Terror Florido
Escrito e dirigido por Ari Aster, do elogiadíssimo Hereditário (2018), neste filme que coloca mais um bloco na construção de um conceito que andam chamando de Pós-Terror. Este, segundo o jornalista americano Steve Rose, é um novo subgênero que foge dos clichês, sustos e das imagens explícitas do terror usual para contar histórias onde o que conta é a atmosfera de inquietação em obras de cunho autoral e que lidam com questões mais profundas do que se faz no gênero. Essa designação gerou discussões, principalmente entre os fãs do Terror e conhecedores de cinema que dizem que isso não passa de reciclagem dos filmes autorais do gênero que apareceram na década de 60 e 70. Filmes como A Aldeia dos Amaldiçoados (Wolf Rilla, 1960), Os Inocentes (Jack Clayton, 1961), Repulsa ao Sexo (Roman Polanski, 1965), O Bebê de Rosemary (Roman Polanski,1968) e Inverno de Sangue em Veneza (Nicolas Roeg, 1973) por exemplo. Todos clássicos.
Em Os Inocentes, a governanta interpretada por Debora Kerr (O Rei e Eu, 1956) se angustia diante do belo cenário diante dos seus olhos: um sereno lago rodeado por um jardim inglês, céu azul, pássaros cantando, flores por toda parte, borboletas e crianças brincando. Ela sabe lá no fundo que, por trás daquela paisagem bucólica, existe algo terrível acontecendo. Uma quebra dos padrões clássicos de filmes de terror onde um céu cinzento, escuro e chuvoso paira sobre uma paisagem tristonha.
Ari Aster segue este exemplo e nos apresenta uma história terrível repleta de imagens belíssimas de céu azul e milhões e milhões de flores com personagens loirinhos vestidos de roupas brancas com lindos bordados coloridos. Imagens que parecem sair de uma propaganda melosa de sabão em pó ou produto a base de leite. Uma profusão de cores agradáveis que vão se contrastar com o que acontece depois.
A história começa com uma sequência dramática que vai pesar em todo o filme e, logo depois, vemos um grupo de universitários ingênuos se preparando para passar uns dias em uma comunidade hippie instalada nos cafundós da Suécia. Vão a convite de um amigo que nasceu ali e estão interessados em estudar os costumes desse local onde as pessoas vivem uma utopia rural. Bruta clichê de filme de terror. Quantas vezes já vimos o tal grupo de universitários ou estudantes do segundo grau que são levados a uma situação extrema por seguirem um cara que mal conhecem até um local onde não terão nenhuma ajuda se acontecer algo errado? Milhares de vezes! Na maior parte desses filmes, os sonsos ficam em um local sem sinal de celular, sem estradas, sem carros e totalmente isolados do mundo exterior enquanto um assassino ou monstro faz picadinho de todo mundo.
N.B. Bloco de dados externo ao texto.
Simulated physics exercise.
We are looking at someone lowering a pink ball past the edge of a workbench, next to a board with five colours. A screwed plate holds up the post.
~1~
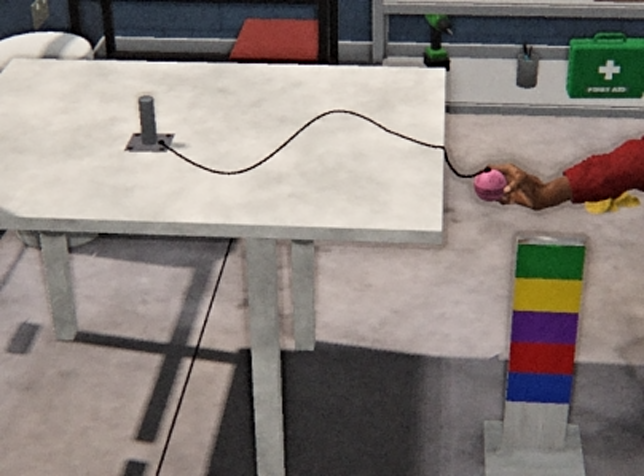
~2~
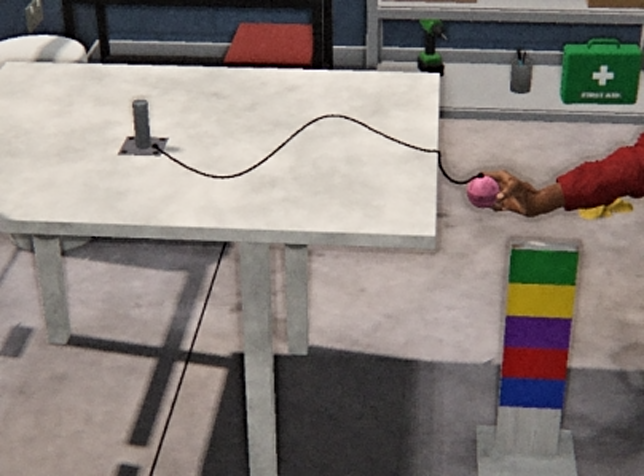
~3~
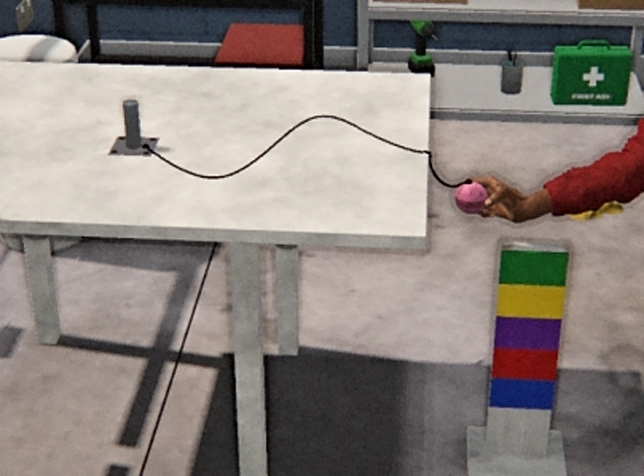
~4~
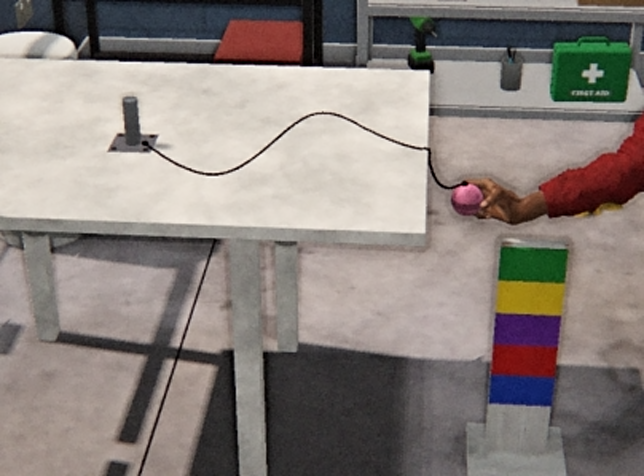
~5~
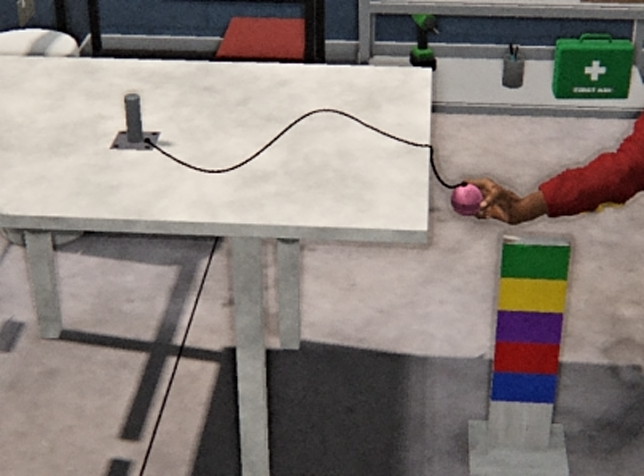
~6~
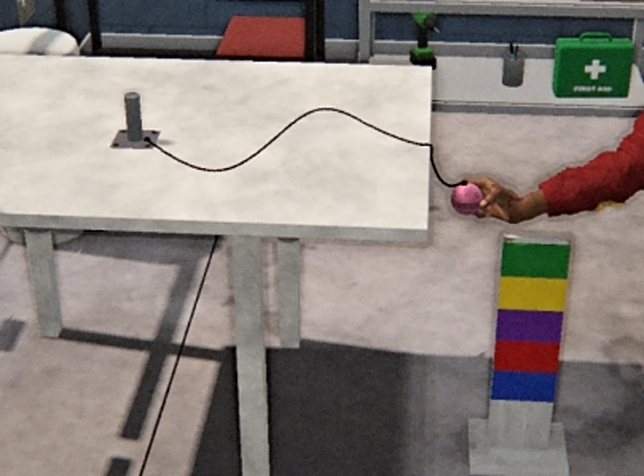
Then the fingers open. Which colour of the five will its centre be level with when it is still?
Its centre will be level with red.
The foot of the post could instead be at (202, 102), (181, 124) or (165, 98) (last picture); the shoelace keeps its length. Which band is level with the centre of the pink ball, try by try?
Result 1: Blue. Result 2: Blue. Result 3: Red.
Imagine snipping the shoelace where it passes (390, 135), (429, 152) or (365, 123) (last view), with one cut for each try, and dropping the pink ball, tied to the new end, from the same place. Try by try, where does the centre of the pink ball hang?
Roughly (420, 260), (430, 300), (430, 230).
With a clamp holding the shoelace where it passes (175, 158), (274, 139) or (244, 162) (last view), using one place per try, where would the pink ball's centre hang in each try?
Pixel places, try by try: (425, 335), (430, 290), (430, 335).
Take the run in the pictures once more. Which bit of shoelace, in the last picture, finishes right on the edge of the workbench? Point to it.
(319, 110).
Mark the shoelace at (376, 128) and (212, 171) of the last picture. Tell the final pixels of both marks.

Mas o diretor começa mas não termina em clichê, ao menos na forma como é contada a história. Roteiro parece não ser o forte dele que já nos apresentou o filme Hereditário, que tem um fiapo de história, mas parece ser um grande filme porque foram usadas todas as ferramentas desse aplicativo chamado cinema. Bombardeia o público com imagens estudadas, bela trilha sonora onipresente, fotografia esmerada, direção de arte meticulosa, efeitos sonoros inteligentes e direção impecável de atores. Tudo feito de forma sutil e constante para causar no espectador a tal sensação de inquietação que parece ser a maior bandeira dos tais filmes do Pós-terror.
Assim ele procede neste Midsommar que parece uma releitura de certo filme famoso dos anos 70 que teve uma refilmagem para lá de ridícula cujo título não deve ser citado para não gerar spoiler. Mesmo se inspirando em uma outra obra, este diretor demonstra ser um verdadeiro esteta que sabe como ninguém lidar com a arte do cinema. Se um dia pegar um roteiro dos bons, vai conseguir fazer uma obra que vai ficar na história.
O filme é um tanto arrastado e longo demais, tem quase duas horas e meia e, às vezes, cansa o espectador por ficar mostrando aqueles hippies nórdicos com cara de bobos em seus rituais do dia-a-dia como se estivéssemos em um documentário direcionado à toda família. Pouco a pouco uma sensação de inquietação e angústia começa a entrar na cabeça do espectador e o clima é formado à medida que certas coisinhas começam a aparecer. Preocupados com seus “dramazinhos” particulares, os universitários não se tocam que vão ter que encarar uma verdade monstruosa escondida atrás de toda aquela beleza.